After completing their prison terms for anti-war activism, Goldman and Berkman were deported in 1919. They went first to the nascent Soviet Union; soon concluding that the Bolsheviks had strangled the revolution and installed themselves as the new ruling class, they fled the USSR and eventually settled in the south of France. Goldman continued her political activism, working with the anarchists in the Spanish Civil War and conducting lecture tours in England, Wales, and Canada, where she died following a stroke.

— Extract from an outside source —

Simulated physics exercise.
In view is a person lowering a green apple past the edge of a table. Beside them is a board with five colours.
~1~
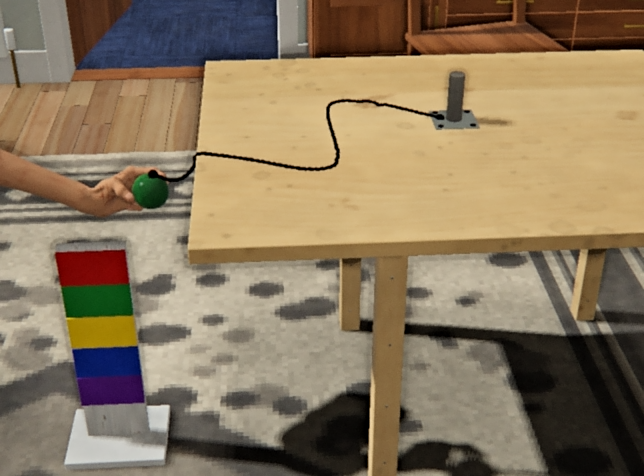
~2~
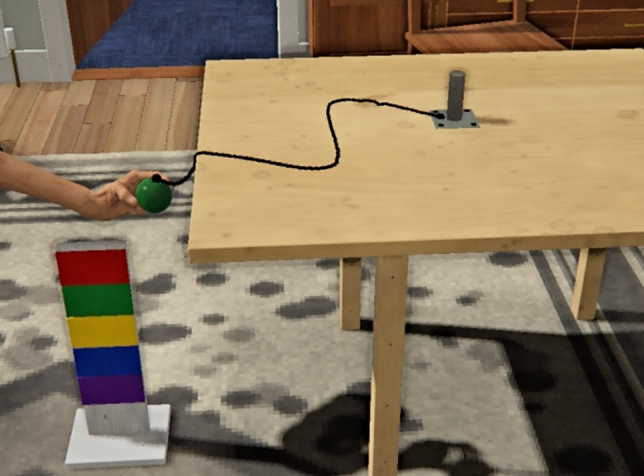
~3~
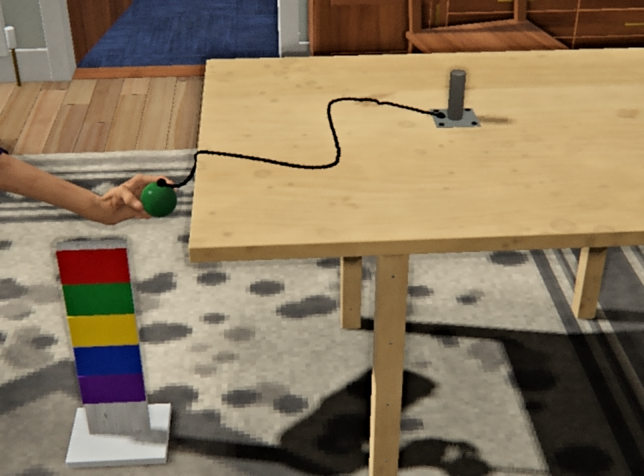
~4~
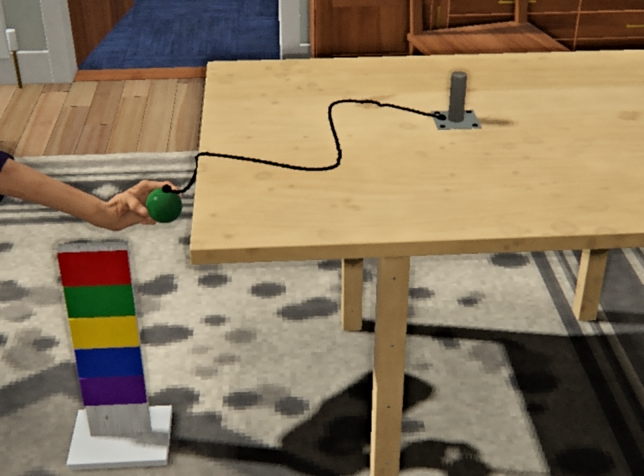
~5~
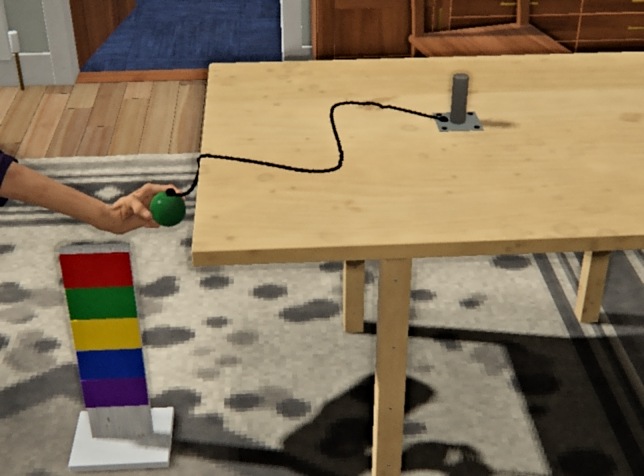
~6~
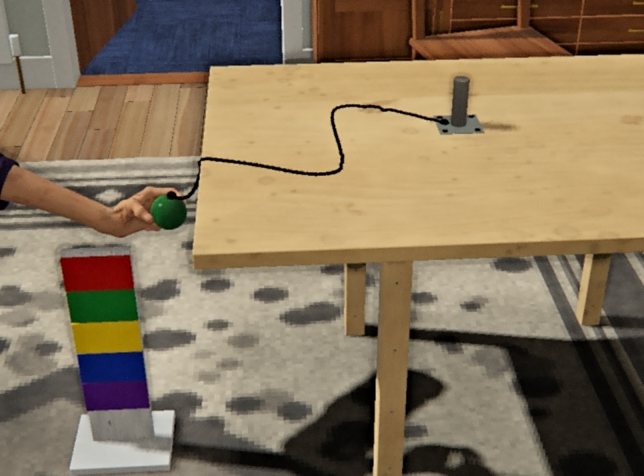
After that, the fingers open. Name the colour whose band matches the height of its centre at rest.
That would be blue.
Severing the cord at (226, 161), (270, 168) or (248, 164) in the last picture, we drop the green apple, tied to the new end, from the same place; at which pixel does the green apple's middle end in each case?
In order, it ends up near (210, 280), (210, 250) and (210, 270).
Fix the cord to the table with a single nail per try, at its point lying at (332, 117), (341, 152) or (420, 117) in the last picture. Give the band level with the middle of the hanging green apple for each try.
Going through the tries in order, you get yellow, red and blue.
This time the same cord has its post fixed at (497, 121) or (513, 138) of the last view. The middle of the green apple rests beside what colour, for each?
Try one - yellow; try two - yellow.
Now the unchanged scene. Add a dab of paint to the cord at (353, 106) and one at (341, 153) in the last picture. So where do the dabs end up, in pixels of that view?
The first ends at (338, 130) and the second at (213, 136).
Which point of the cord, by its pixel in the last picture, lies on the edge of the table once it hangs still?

Goldman was part of a vibrant radical subculture connecting recent immigrants with native-born, Jews with gentiles, middle-class reformers with working-class labor activists, workers with artists, and radicals in the United States with those around the world. She supported herself as a garment worker, nurse, and midwife, supplemented by meager earnings from her writings. While based in New York City, Goldman conducted extensive cross-country lecture tours throughout the United States, with the exception of the South. She was a spellbinding orator, often drawing thousands of people to her lectures, which she initially delivered in German, Russian, and Yiddish before switching to English to reach a larger audience. Authorities frequently prohibited her lectures; she was arrested so many times that she always took a book with her to her own lectures so she would have something to read in jail.

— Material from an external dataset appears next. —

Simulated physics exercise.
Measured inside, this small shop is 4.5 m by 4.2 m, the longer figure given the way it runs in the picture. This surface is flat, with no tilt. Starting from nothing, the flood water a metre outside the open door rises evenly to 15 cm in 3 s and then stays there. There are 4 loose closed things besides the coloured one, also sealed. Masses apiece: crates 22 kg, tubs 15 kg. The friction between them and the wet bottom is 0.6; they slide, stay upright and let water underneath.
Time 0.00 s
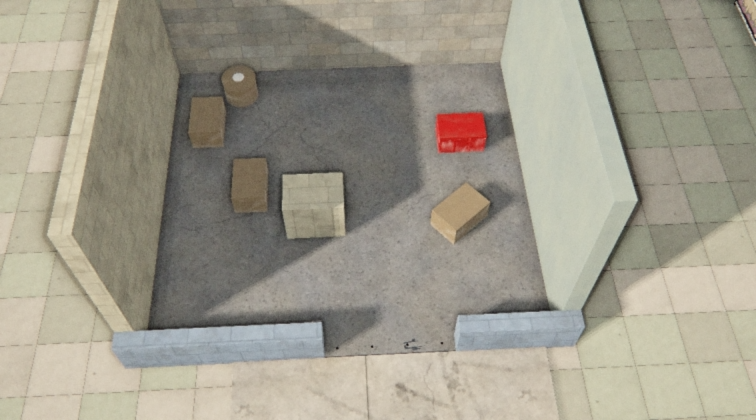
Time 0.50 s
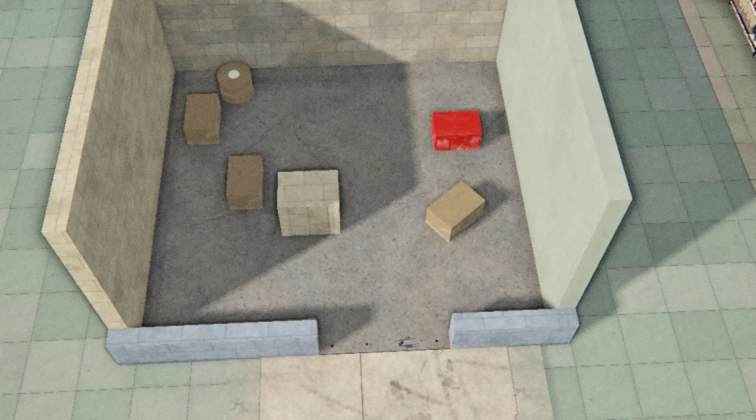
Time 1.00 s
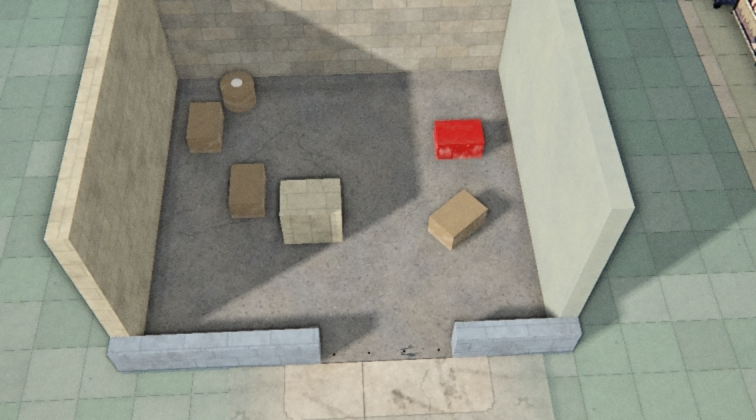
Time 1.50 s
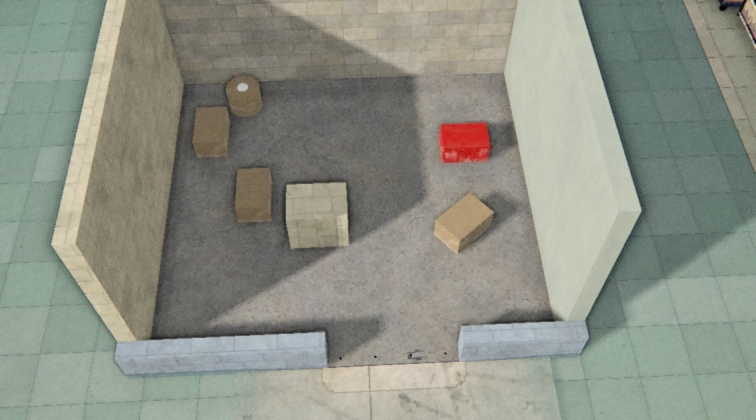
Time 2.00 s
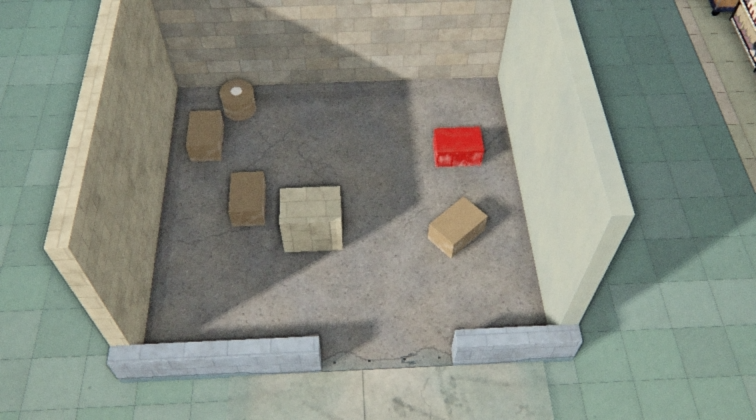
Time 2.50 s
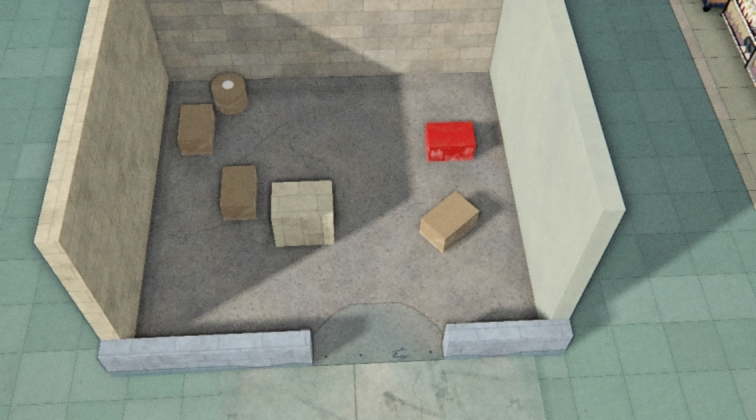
A red crate sat still among some brown boxes, a pale block and a round container in a small roofless room, and then a shallow patch of water appeared at the front doorway.
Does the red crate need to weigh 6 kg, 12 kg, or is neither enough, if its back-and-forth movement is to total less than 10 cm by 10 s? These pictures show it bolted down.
It will take the heavier choice to stop it.
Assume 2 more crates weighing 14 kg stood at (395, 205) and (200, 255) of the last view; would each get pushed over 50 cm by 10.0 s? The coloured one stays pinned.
Beyond, below.
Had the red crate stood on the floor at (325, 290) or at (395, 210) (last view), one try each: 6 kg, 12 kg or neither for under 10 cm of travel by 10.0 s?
One by one: Neither mass suffices; neither mass suffices.
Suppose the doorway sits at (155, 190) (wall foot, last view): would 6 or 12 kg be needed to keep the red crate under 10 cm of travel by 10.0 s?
In that setup just the second mass works.
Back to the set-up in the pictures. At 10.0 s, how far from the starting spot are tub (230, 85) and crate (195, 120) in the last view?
Shifts: 0 cm / 0 cm.
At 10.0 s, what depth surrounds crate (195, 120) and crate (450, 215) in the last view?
I'd put it at 5 cm and 5 cm respectively.
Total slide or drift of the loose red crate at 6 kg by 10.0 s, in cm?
Roughly 50 cm.
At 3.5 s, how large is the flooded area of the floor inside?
About 2.5 m2.
After 3.5 s the red crate would be 0 cm from its start with 6 kg and 0 cm from its start with 12 kg; 0 cm of water round it then.
After 4.5 s the red crate would be 0 cm from its start with 6 kg and 0 cm from its start with 12 kg; 0 cm of water round it then.
After 7.0 s the red crate would be 0 cm from its start with 6 kg and 0 cm from its start with 12 kg; 3 cm of water round it then.
After 10.0 s the red crate would be 46 cm from its start with 6 kg and 4 cm from its start with 12 kg; 6 cm of water round it then.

Goldman's entry into political radicalism was initiated during the worldwide protests over the Haymarket incident in 1886. Under circumstances that remain unclear, a bomb exploded during a demonstration and the police opened fire on the crowd, resulting in dozens of deaths and injuries. Eight Chicago anarchists were tried and convicted of murder in a legal proceeding widely recognized as fraudulent. Four were executed, one committed suicide before execution, and the others received long prison sentences; the survivors were pardoned 6 years later by Illinois Governor John Altgeld. The agitation surrounding the Haymarket executions radicalized many young people, including Goldman. She moved from sleepy upstate New York to Manhattan, where anarchism, socialism, and other radical perspectives were thriving, largely within immigrant communities.

The major intellectual influence on Goldman was a blend of European revolutionary ideology with American romantic individualism and her unique radical feminism. From Bakunin and Kropotkin she developed her ideas about popular struggles against capitalism, religion, and the state; from Stirner and Nietzsche she cultivated ideas about the cultural transvaluation of values; from Emerson, Thoreau, and Whitman she articulated her joyous erotic embrace of life's possibilities. To this rich stew she brought an enduring commitment to sexual and gender equality, a keen eye for hypocrisy, and a fierce opposition to any form of injustice. Scorning suffrage as a weak and misleading reform, she insisted that women cultivate both internal (psychological) liberation from puritanical social values and external (social/economic) liberation from their dependence on men. While the anarchist movement had many successful women orators and writers, Goldman was the best known, becoming a radical celebrity as well as a very visible target for government surveillance.